Nor is it narcissism to think that God has a plan for a person or loves them in a unique way. I love my wife in a unique way, and I think she is special. I also love my sister in a unique way, and think she is special. No one need draw some special conclusion about their worth or value from my love and special vision of them. Narcissism is the view that one is better than other people, or the center of the world. But if God loves every person, and loves them in a unique way, and has a plan for all people, then narcissism should not result. Anyone who really thinks about the view that God loves every person and all people should be able to see how inconsistent it is to draw narcissistic conclusions from it. What's more, most Christians think God's love is an undeserved gift to a wretchedly sinful humanity. Such a view should never lead to pride. Quite the contrary. If God's special love was believed to be earned or deserved, and (and both of these things need to be true) I think that such a love is given to some people and not others, then that indeed would be narcissistic. But few Christians believe this cognitively. Of course many Christians ARE narcissistic. And they use their religion to justify their pride. But intellectual pride, and moral pride are just as common among non-believers. People are prideful, the justifications they offer for that pride are backwards-looking.

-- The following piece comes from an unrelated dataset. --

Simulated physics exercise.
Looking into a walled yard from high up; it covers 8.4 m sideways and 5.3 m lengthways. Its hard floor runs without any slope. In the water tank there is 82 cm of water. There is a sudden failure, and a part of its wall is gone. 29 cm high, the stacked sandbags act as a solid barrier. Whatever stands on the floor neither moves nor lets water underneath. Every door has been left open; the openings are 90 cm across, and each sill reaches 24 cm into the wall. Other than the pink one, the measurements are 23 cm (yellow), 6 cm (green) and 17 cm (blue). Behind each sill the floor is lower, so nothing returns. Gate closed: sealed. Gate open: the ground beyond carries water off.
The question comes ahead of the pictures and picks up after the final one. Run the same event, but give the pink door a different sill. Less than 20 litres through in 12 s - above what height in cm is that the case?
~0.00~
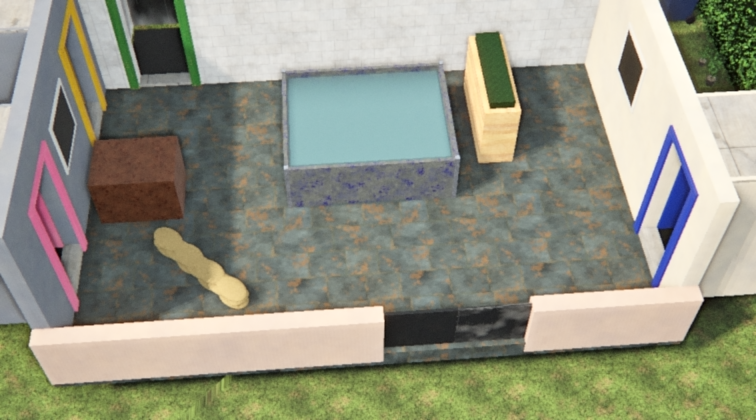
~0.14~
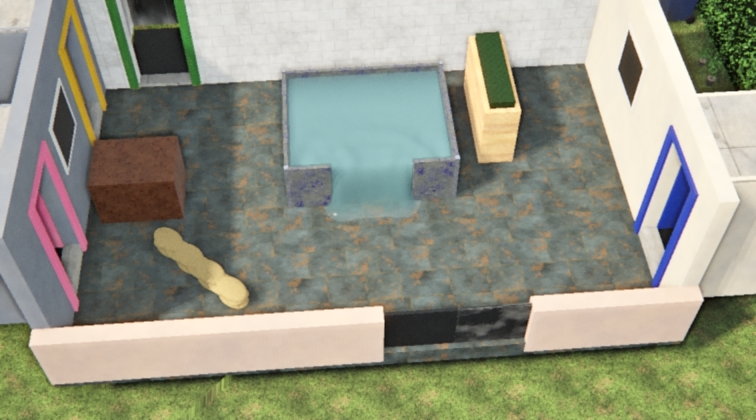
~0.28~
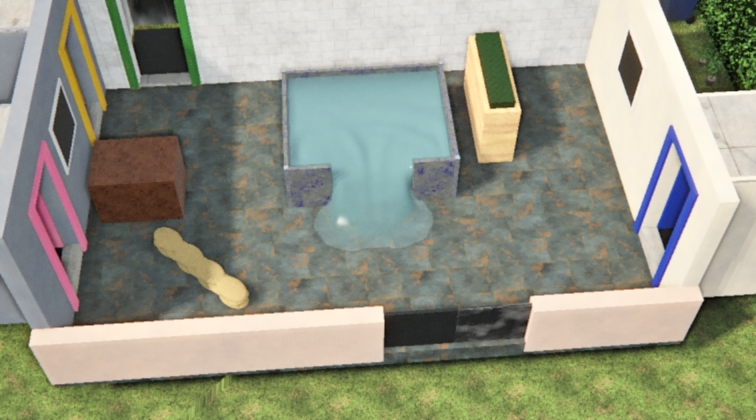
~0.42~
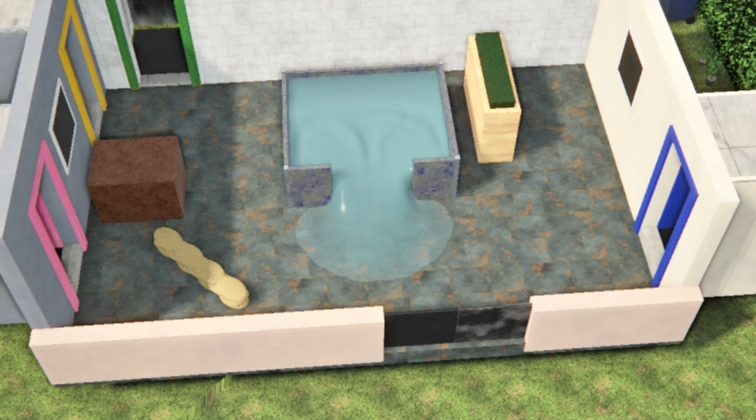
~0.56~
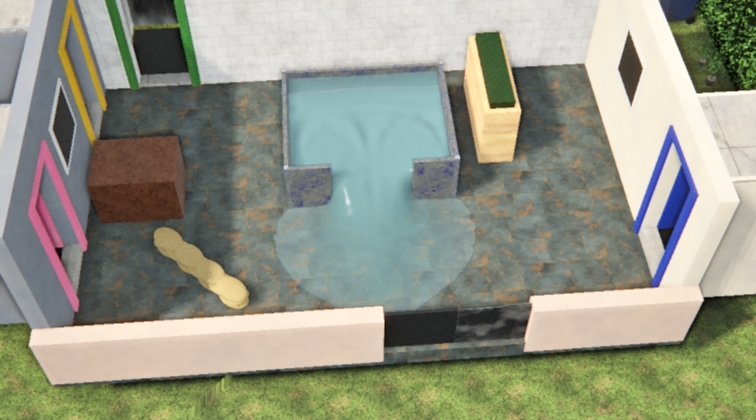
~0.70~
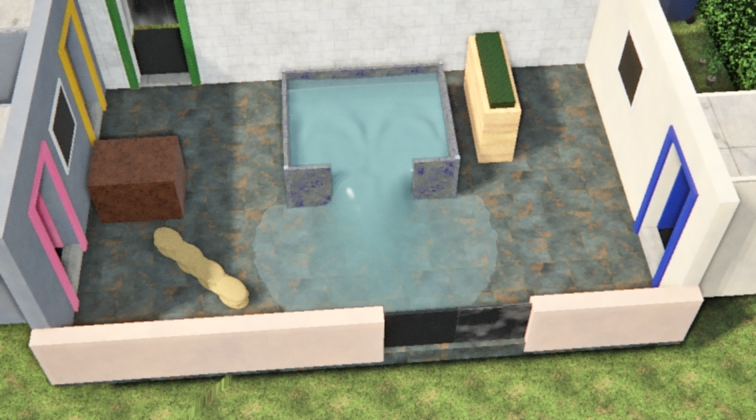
Above about 15 cm.
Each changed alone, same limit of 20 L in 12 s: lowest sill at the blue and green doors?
About 22 cm at blue and about 9.0 cm at green.
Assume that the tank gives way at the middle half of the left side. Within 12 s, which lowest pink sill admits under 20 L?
You'd want it roughly 6.0 centimetres tall.
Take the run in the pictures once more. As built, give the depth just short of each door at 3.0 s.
Centimetres: Pink = 20, yellow = 0, green = 0, blue = 28.
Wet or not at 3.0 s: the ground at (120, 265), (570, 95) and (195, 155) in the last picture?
First wet through, second bone-dry, third bone-dry.
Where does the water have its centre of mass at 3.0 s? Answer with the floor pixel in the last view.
The water's centre is at about (372, 228).
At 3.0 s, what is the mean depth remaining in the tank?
About 36 centimetres.
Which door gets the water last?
Door: Green.
After 1.4 s water covers 25 % of the floor, deepest (48 cm) near (381, 338); it has not reached the pink door.
After 3.0 s water covers 50 % of the floor, deepest (36 cm) near (69, 359); 20 cm at the pink door, 0 litres in over its 20 cm sill.
After 12.0 s water covers 95 % of the floor, deepest (15 cm) near (117, 178); 11 cm at the pink door, 3 litres in over its 20 cm sill.
At the pink door as built, the water arrived by 2.3 s and peaked near 21 cm at 2.8 s.
With a sill of 13 cm, 45 litres would have come in within the 12 s; with 17.5 cm, 9 litres. So under 20 litres takes about 15 cm.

On the issue of God having a plan, it is ridiculous (I think) to believe that God's plan for any person is unassailable, or even very specific. You have plans for your children, I gather. You want them to be healthy, and happy, and to make a positive difference in the world. No doubt, you can see skills in them that would make them better at that in some capacities over others. They may or may not live out these visions, but you would be remiss not to help them see that this is what is best for them and the other people around them. The truth is that the Bible is full of passages where God's plans are frustrated, and where God changes plans in reaction to human decision making. Imagine that a friend of  yours needs a kidney. God calls you to give that kidney, but because of fear or doubt you don't do this. Your friend dies. God now calls you to a new life, maybe one where you tell your story to inspire others to do what you did not. Of course, God did not want your friend to die. God's plan was simply for you to do what was best. Now that this plan was frustrated, God comes up with a new plan. This doesn't mean that something wasn't genuinely lost when you failed to actualize God's earlier plan. Indeed, there may be entire universes of possibilities lost because your friend died. But GIVEN the facts as they are NOW, God is bringing some good out of what is left. 

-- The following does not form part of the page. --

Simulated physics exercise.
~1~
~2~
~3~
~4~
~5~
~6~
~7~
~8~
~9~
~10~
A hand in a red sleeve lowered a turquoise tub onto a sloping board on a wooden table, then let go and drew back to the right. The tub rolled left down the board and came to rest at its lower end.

Saying God has a plan is no different than saying that God wants us to do what is right. God's vision for that is no doubt tailored to every individual's particular situation. But only a morally blind fool believes God wills anything other than the good for all people all the time. And only a person who is already a narcissist sees in God's particular call to him or her any reason to be prideful.

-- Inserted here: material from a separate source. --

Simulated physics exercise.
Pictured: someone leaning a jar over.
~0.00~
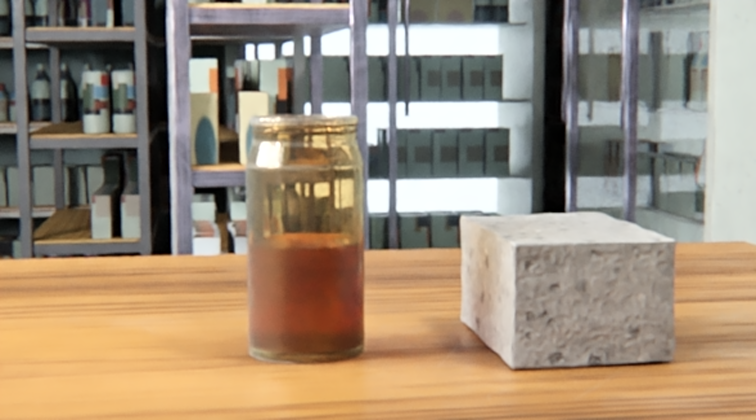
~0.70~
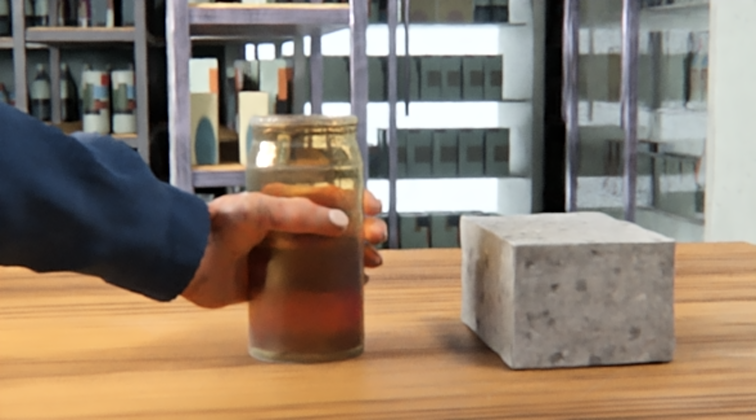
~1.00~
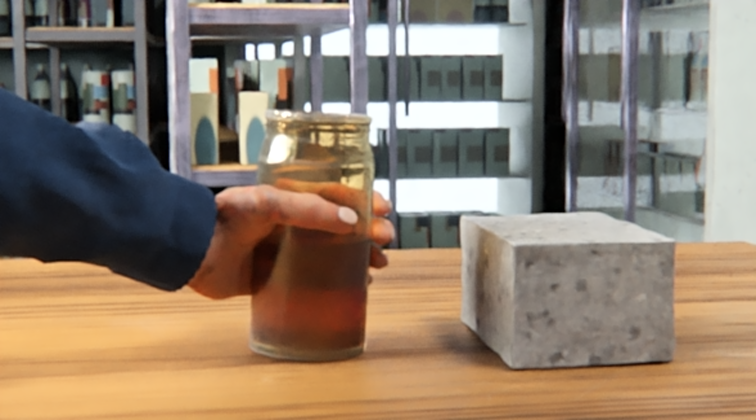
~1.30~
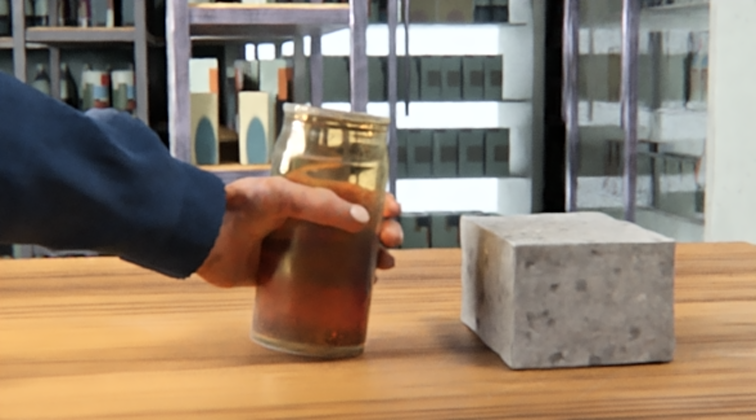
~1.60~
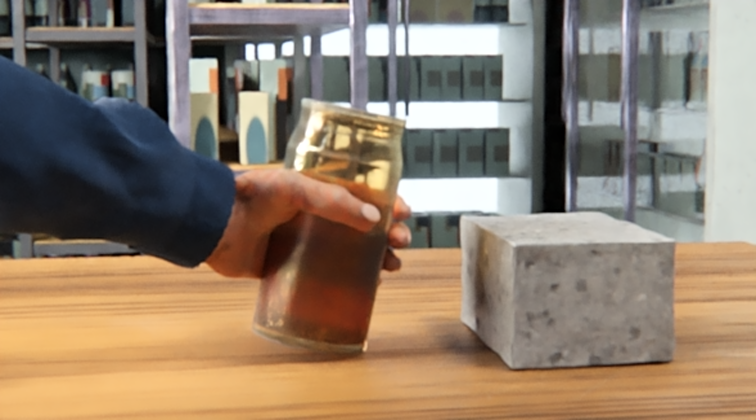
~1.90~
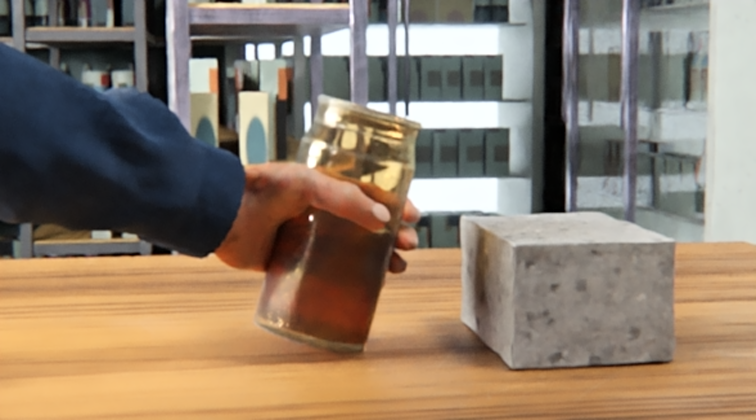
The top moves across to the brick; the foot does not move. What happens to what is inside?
What is inside stays put.
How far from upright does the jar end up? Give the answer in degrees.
It ends up leaning about 45° from upright.
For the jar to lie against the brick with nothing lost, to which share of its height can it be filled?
Max fill: Approx. 80 in a hundred.
After 2.5 s, the jar leans by about 30°; nothing has left it.
After 3.1 s, the jar leans by about 40°; nothing has left it.
After 4.5 s, the jar leans by about 45°, against the brick; nothing has left it.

9) Your definition of humility is way off. Humility is not having a bad or lowly self-image. Humility is simply having an accurate self-image. Maybe what humans do in this world is supremely important, maybe it isn't. But you have given no reason to think anything one way or another. Certainly you think you are right, but as you've said, your belief about your rightness is no indication that you are, in fact, right. What you paint here is a picture of meaninglessness. See, in the end, a universe where we make no real difference is a universe where what we do doesn't mean anything. It is a way of saying that what we do doesn't 'matter'. But think about this statement: "doing the right thing doesn't matter". Does this make sense? Isn't this just another way of saying that one shouldn't care if one does the right thing or not? For what could 'mattering' be, but simply significance? If what we do has no significance, then every action, every choice, every belief, is meaningless. You began with a conviction about truth. Truth is more important than happiness. But then you end at a place where it doesn't matter if you believe what is true, or what makes you happy. Given that fact, why not just believe what makes you happy? It doesn't matter anyways. In the end your essay is an Oroborous, it eats it's own tail.

And the truth is that we have direct, unfiltered experience of the importance of many of our actions. You betrayed just such a sense at the beginning of your post. If your child is in danger, does it not FEEL like it is the most important thing in the world, in that moment. Maybe you can later brush this off as a false belief, brought into your mind by evolutionary forces. But what is this but to say that we must, sometimes, lie to ourselves? And isn't this just what you wanted to avoid? Further, why is a stultifying skepticism preferable, or more believable, than an experienced significance?

10) Your final statement about keeping religion away from the public sector so leaders can make decisions based on 'logic' 'justice' and 'fairness' reveals a fundamental inconsistency in your thinking. For what is 'just' or 'fair' or even 'logical' is not clear. There is no such thing as an un-embeded value-neutral reason or logic. Look up Graham Priest's dialethteism, or fuzzy logic, logics themselves are choices, choices made on pre-existing intellectual prejudices. And if logic itself is up for grabs in the market of public discourse, then morality even moreso. Metaphysical prejudices color your every musing, your every statement. And so you end with a lie, the very kind of lie that you began trying to avoid... a lie about yourself, and about who we are as people. For there is no greater self-deception than the deception that our own metaphysical and moral positions are those that are clear to any and all rational and clear mind. The hardest thing for people to face is that intelligent, rational people of good conscience can disagree on important issues, both moral and metaphysical. The pretense to cetainty is a warm blanket people wrap themselves in to avoid facing the hard truth of our limitations. To demand that religious people stay out of public discourse is to betray an intellectual prejudice and to reveal in yourself the very fear that you wanted to keep from motivating and animating your child. Don't do that, stay the course, be true to your original commitment to truth and self-honesty. No true position need ever fear the light of day or the rigor of debate. Good day and much love to you and yours.